Ieri
sono andato a trovare con un’amica, una coppia di amici che ha da poco avuto un
figlio.
Siamo
arrivati al pomeriggio presto, ci siamo salutati, scambiati gli auguri,
conosciuto G, il bellissimo bambino di poco più di tre mesi.
Dopo
aver consegnati i “pensieri” per G, aver bevuto il tè, chiacchierato del più e
del meno di lavoro, politica, progetti futuri, ci siamo naturalmente divisi per
genere.
Con
l’amico M, scrittore romano trasferitosi a Venezia da anni, abbiamo
naturalmente parlato di libri. Mi ha parlato delle sue recenti letture, io
delle mie, e poi abbiamo affrontato la nota dolente delle scritture.

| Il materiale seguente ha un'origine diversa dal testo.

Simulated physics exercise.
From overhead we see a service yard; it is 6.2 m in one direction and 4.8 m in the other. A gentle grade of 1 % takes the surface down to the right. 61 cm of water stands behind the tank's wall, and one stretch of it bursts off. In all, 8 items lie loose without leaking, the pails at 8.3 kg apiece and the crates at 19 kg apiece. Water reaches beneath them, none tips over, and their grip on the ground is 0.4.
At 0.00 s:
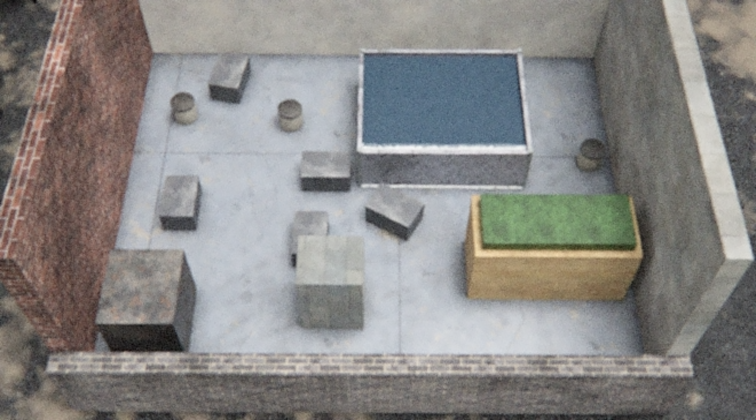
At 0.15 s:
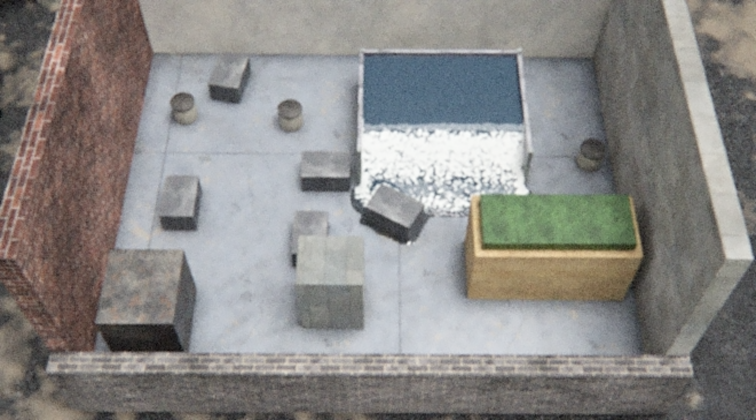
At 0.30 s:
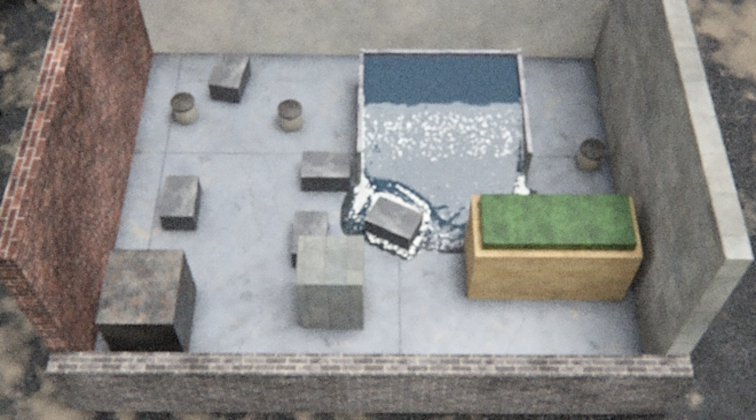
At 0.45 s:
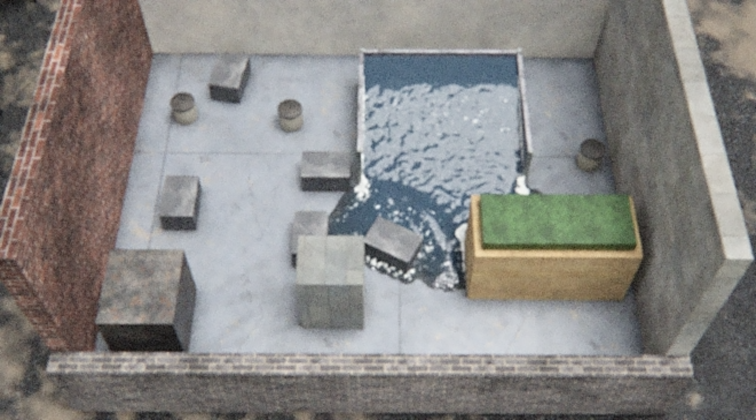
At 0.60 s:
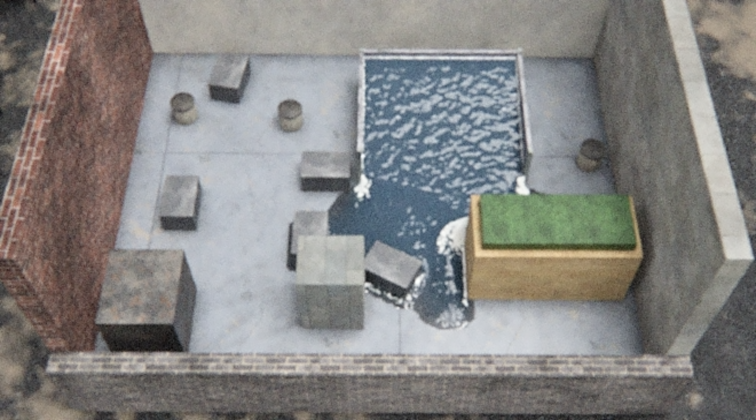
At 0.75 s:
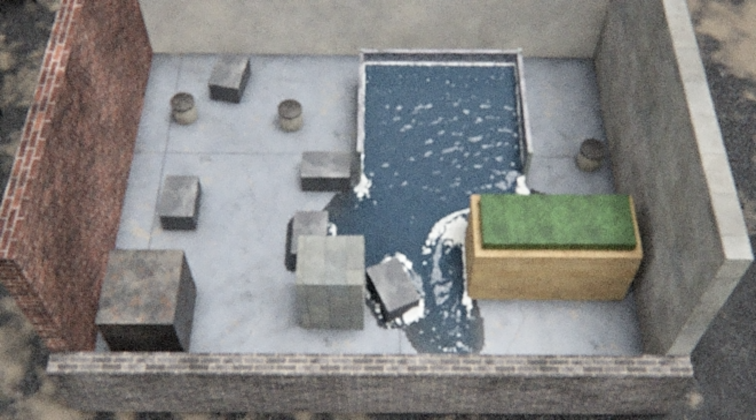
Water bursts from a walled tank and spreads across the yard, pushing one grey crate forward.
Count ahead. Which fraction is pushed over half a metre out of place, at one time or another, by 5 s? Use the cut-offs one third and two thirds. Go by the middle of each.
One to two thirds.
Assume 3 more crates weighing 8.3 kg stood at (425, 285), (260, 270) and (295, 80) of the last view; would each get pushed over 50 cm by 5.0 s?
Check, in order - exceeded, exceeded, not exceeded.
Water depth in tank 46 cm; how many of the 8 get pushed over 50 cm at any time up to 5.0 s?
Then 3 of them.
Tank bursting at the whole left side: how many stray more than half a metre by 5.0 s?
That would give 6.
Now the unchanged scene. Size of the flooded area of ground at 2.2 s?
That flooded area is roughly 17 m2.
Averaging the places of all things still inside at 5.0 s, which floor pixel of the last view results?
Close to (271, 153).
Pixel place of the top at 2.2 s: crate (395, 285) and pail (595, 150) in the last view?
First near (350, 328), second near (552, 115).
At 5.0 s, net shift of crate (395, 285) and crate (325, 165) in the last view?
In turn: 200 cm, 0 cm.
After 1.1 s 1 of 8 are over 50 cm from their spots; 0 afloat.
After 2.2 s 3 of 8 are over 50 cm from their spots; 0 afloat.
After 3.5 s 3 of 8 are over 50 cm from their spots; 1 afloat.
After 5.0 s 3 of 8 are over 50 cm from their spots, and 3 have been at some point; 1 afloat.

Scrivo
nota dolente perché la scrittura è, a qualsiasi livello, un incontro col
proprio limite, la propria ambizione, il talento, la paura, la speranza, la
verità e la realtà.
Momento
di transizione per entrambi, con progetti fermi per forza maggiore, e forse
anche per una tenacia non abbastanza forte, si concordava sulla difficoltà di
trovare energie sufficienti a reggere la sfida con le parole, dovendo al
contempo occuparsi della quotidianità spicciola. Non è quasi mai una questione
di tempo, e quasi sempre della qualità di questo. Quando il poco tempo che ti
rimane, è tempo di recupero delle energie, e non di energia creativa, sono
dolori.
Dopo
i saluti, con la sensazione di essersi fatti del bene, sono andato verso la
stazione assieme a M. Abbiamo entrambi un impegno di lettura a breve termine:
lui il 30 gennaio, io l’1 febbraio, sullo stesso palco, per la medesima
rassegna: “frari fuori”. Per anni abbiamo lavorato insieme, dividendoci il
palco, poi per questioni che hanno a che fare con la casualità, i limiti della
convivenza artistica, frizioni più o meno serie, ci siamo separati, e ognuno ha
fatto il suo percorso.
Mentre
ci salutavamo davanti ai gradini della stazione, ci siamo detti che in futuro
avremmo potuto fare qualcosa insieme, come un tempo. Gli ho dato piena
disponibilità: dovesse essercene occasione, sono certo che sarebbe bello.
In
treno ripensavo a quello che ci eravamo detti, ma soprattutto alla sensazione
che mi aveva lasciato l’incontro. In particolar modo, al mio rapporto con la
scrittura, dopo l’ultimo libro. Si tratta di un recupero di testi già scritti,
di aggiustamenti funzionali alle letture con F e U, a testi brevi per il blog,
e poco altro.
Stamattina
mi sono svegliato con l’eco di quei pensieri. Ho fatto colazione, mi sono
lavato, portato fuori cagnone e mi sono seduto davanti al romanzo rimasto in
sospeso da tempo.
Nonostante
gli scatoloni, il poco spazio rimastomi sulla scrivania in cui in questi anni
ho scritto, con l’idea che tra pochissimo tempo dovrò trovare un nuovo modo, in
una nuova casa, nuovi spazi, nuovi ritmi, ho deciso di affrontarlo di petto.
Oggi
ho scritto come non facevo da anni: almeno cinque ore. Ne è venuto fuori uno
stravolgimento completo della trama, pur mantenendo molte delle pagine già
scritte.
Sono
distrutto, non mi ricordavo costasse tanta fatica. E sono però, al contempo,
contento. Adesso ho deciso cosa devo fare: non so quanto tempo ci metterò, come
continuerà, dove andrò a finire, ma ho in testa una linea da seguire.
Sono
le 17, sono sfinito. Vado a bermi una tisana, non senza sottolineare però, che
oltre al romanzo, ho scritto un nuovo post per il blog.